Sekretaris Jenderal PBB, Antonio Guterres, memperingatkan bahwa tindakan ini dapat menyeret kawasan ke jurang konflik berskala besar. “Saya sangat prihatin terhadap penggunaan kekuatan oleh Amerika Serikat terhadap Iran. Ini merupakan eskalasi yang sangat berbahaya,” ujar Guterres seraya menyerukan solusi diplomatik dan penghentian kekerasan.
Perdana Menteri Israel, Benjamin Netanyahu, mendukung penuh langkah Presiden Trump. Ia menyatakan bahwa program nuklir Iran merupakan ancaman langsung dan bahwa Amerika Serikat telah “mengambil langkah tepat demi keamanan global.”
Sebaliknya, Hamas mengecam keras serangan tersebut dan menuduh Amerika Serikat tunduk pada kepentingan Zionis. Dalam pernyataannya, Hamas mengajak dunia Islam untuk bersatu menghadapi agresi yang dinilai sebagai bentuk arogansi dan pelanggaran hukum internasional.

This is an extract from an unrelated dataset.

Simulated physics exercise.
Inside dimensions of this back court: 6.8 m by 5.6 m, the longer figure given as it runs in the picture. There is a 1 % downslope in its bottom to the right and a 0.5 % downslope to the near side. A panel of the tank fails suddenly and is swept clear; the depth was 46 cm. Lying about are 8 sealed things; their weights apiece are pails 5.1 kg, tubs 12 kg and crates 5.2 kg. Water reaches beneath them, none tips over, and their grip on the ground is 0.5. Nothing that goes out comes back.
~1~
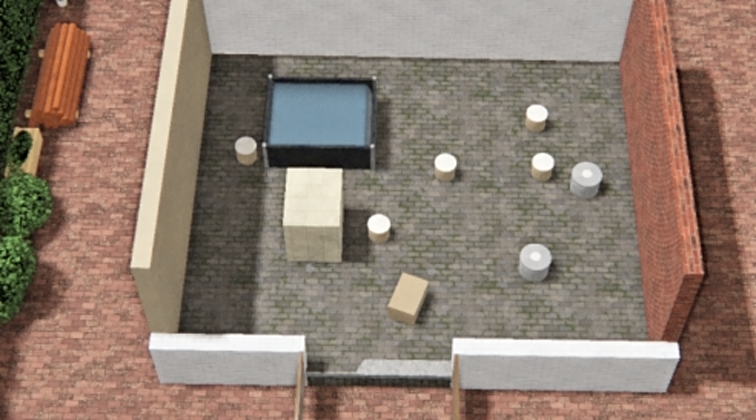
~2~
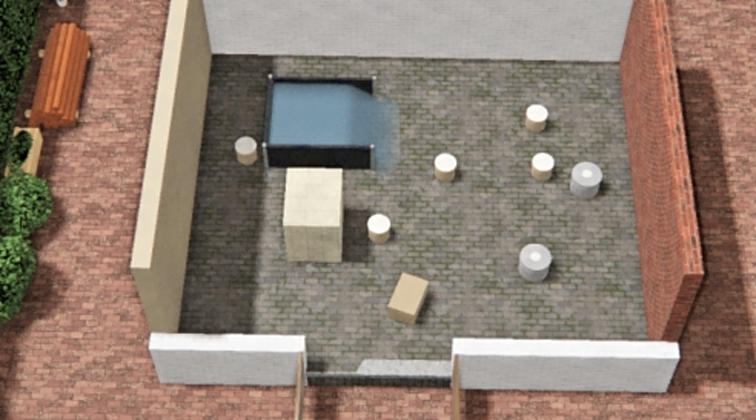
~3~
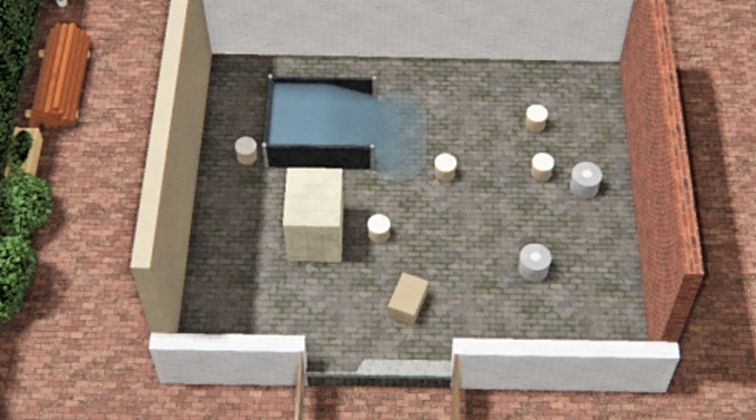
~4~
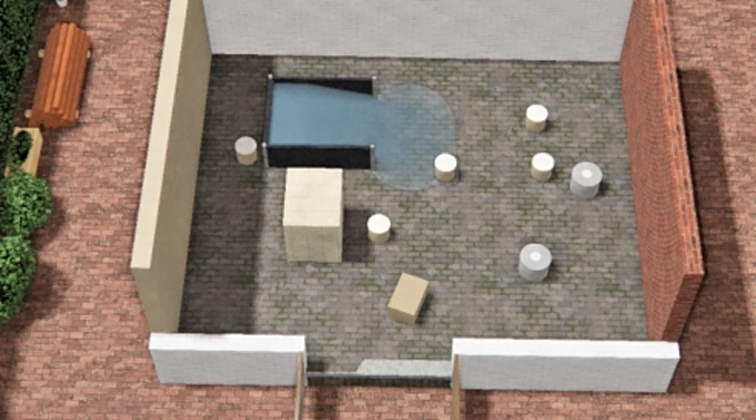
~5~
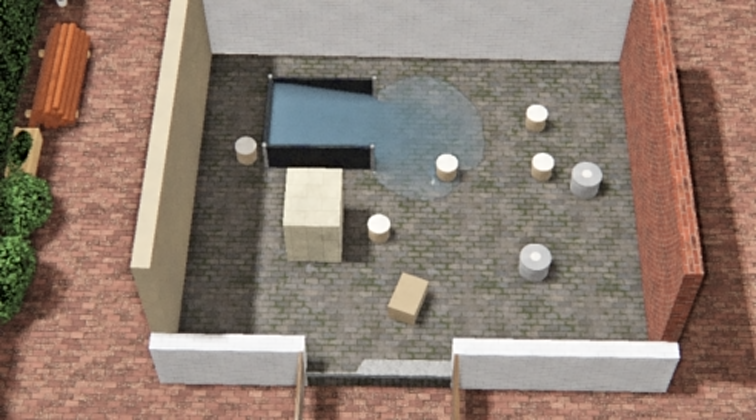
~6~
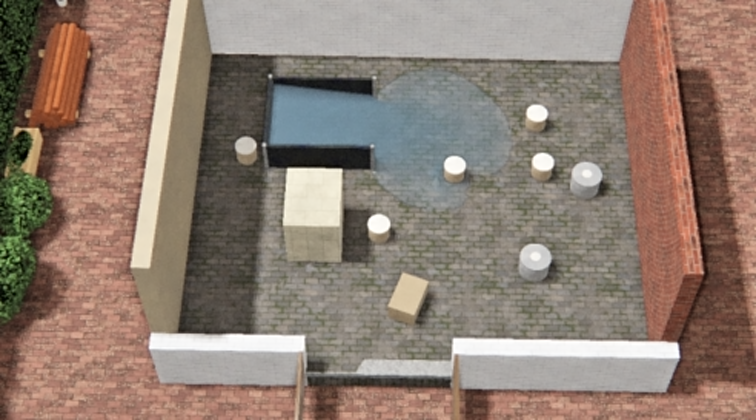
Water pouring from the right side of a dark-framed tank, fanning across a walled paved yard and nudging one pale tub slightly right.
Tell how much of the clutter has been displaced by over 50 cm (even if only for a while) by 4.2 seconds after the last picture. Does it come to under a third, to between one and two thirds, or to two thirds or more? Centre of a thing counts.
Seems to me it will amount to a middle share.
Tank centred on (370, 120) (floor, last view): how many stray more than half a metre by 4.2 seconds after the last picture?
Result: 3.
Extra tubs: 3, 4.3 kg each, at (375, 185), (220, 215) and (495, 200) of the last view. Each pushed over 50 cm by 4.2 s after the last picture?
First falls shy, second falls shy, third exceeds it.
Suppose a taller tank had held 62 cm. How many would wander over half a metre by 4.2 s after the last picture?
In that case the number is 4.
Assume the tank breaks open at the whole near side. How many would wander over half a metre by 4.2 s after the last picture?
That gives 2 of them.
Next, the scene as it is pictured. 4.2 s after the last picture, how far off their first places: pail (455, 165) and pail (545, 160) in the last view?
Distances: 350 cm; 140 cm.
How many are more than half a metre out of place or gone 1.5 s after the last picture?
My count gives 2.
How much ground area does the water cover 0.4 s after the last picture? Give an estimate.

Arab Saudi dan Qatar menyuarakan kekhawatiran mendalam atas potensi eskalasi konflik. Kedua negara menyerukan seluruh pihak agar segera menghentikan aksi militer dan kembali ke meja perundingan.

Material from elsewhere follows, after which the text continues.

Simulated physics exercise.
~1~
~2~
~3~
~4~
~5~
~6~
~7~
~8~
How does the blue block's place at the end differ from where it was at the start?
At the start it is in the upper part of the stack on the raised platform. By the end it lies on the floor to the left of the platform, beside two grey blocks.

Baca Juga : IDF Hancurkan Tiga Jet Tempur F-14 Iran di Tengah Operasi Rising Lion
Sementara itu, Oman mengecam tegas serangan tersebut dan memperingatkan risiko memburuknya stabilitas kawasan. Pemerintah Irak juga menilai bahwa ketegangan ini berpotensi memicu konflik regional yang lebih luas.
Di Eropa, seruan diplomasi datang dari berbagai penjuru. Perdana Menteri Inggris, Keir Starmer, menyatakan bahwa Iran harus kembali ke meja perundingan untuk mencegah ancaman yang lebih besar.
Kepala Kebijakan Luar Negeri Uni Eropa, Kaja Kallas, menegaskan bahwa tidak ada solusi militer atas konflik ini. “Semua pihak harus menahan diri. Solusi yang berkelanjutan hanya dapat dicapai melalui dialog,” katanya.
Pemerintah Jepang, Korea Selatan, Australia, dan Selandia Baru menyampaikan keprihatinan yang sama. Jepang bahkan menggelar rapat darurat guna memastikan keselamatan warganya serta keamanan pasokan energi.
Media pemerintah Tiongkok, CGTN, memperingatkan bahwa Amerika Serikat tampaknya mengulangi kesalahan masa lalu di Irak. “Intervensi semacam ini hanya memperpanjang instabilitas di Timur Tengah,” demikian disampaikan dalam editorialnya.
Dari kawasan Amerika Latin, Venezuela dan Kuba menyuarakan penolakan keras atas tindakan militer AS. Presiden Kuba, Miguel Diaz-Canel, menyebutnya sebagai “pelanggaran mencolok terhadap Piagam PBB.” Sementara Pemerintah Venezuela menyerukan penghentian segala bentuk permusuhan.
Di dalam negeri, serangan ini memunculkan gelombang kritik. Tokoh Partai Demokrat, Hakeem Jeffries, menuding Presiden Trump bertindak di luar kewenangan dan membahayakan posisi Amerika Serikat secara global.
Lembaga advokasi seperti Council on American-Islamic Relations (CAIR) menilai serangan tersebut sebagai tindakan ilegal. Di sisi lain, kelompok pro-Israel seperti AIPAC memberikan dukungan penuh dan mendesak pemerintah mempertahankan kebijakan garis keras terhadap Iran.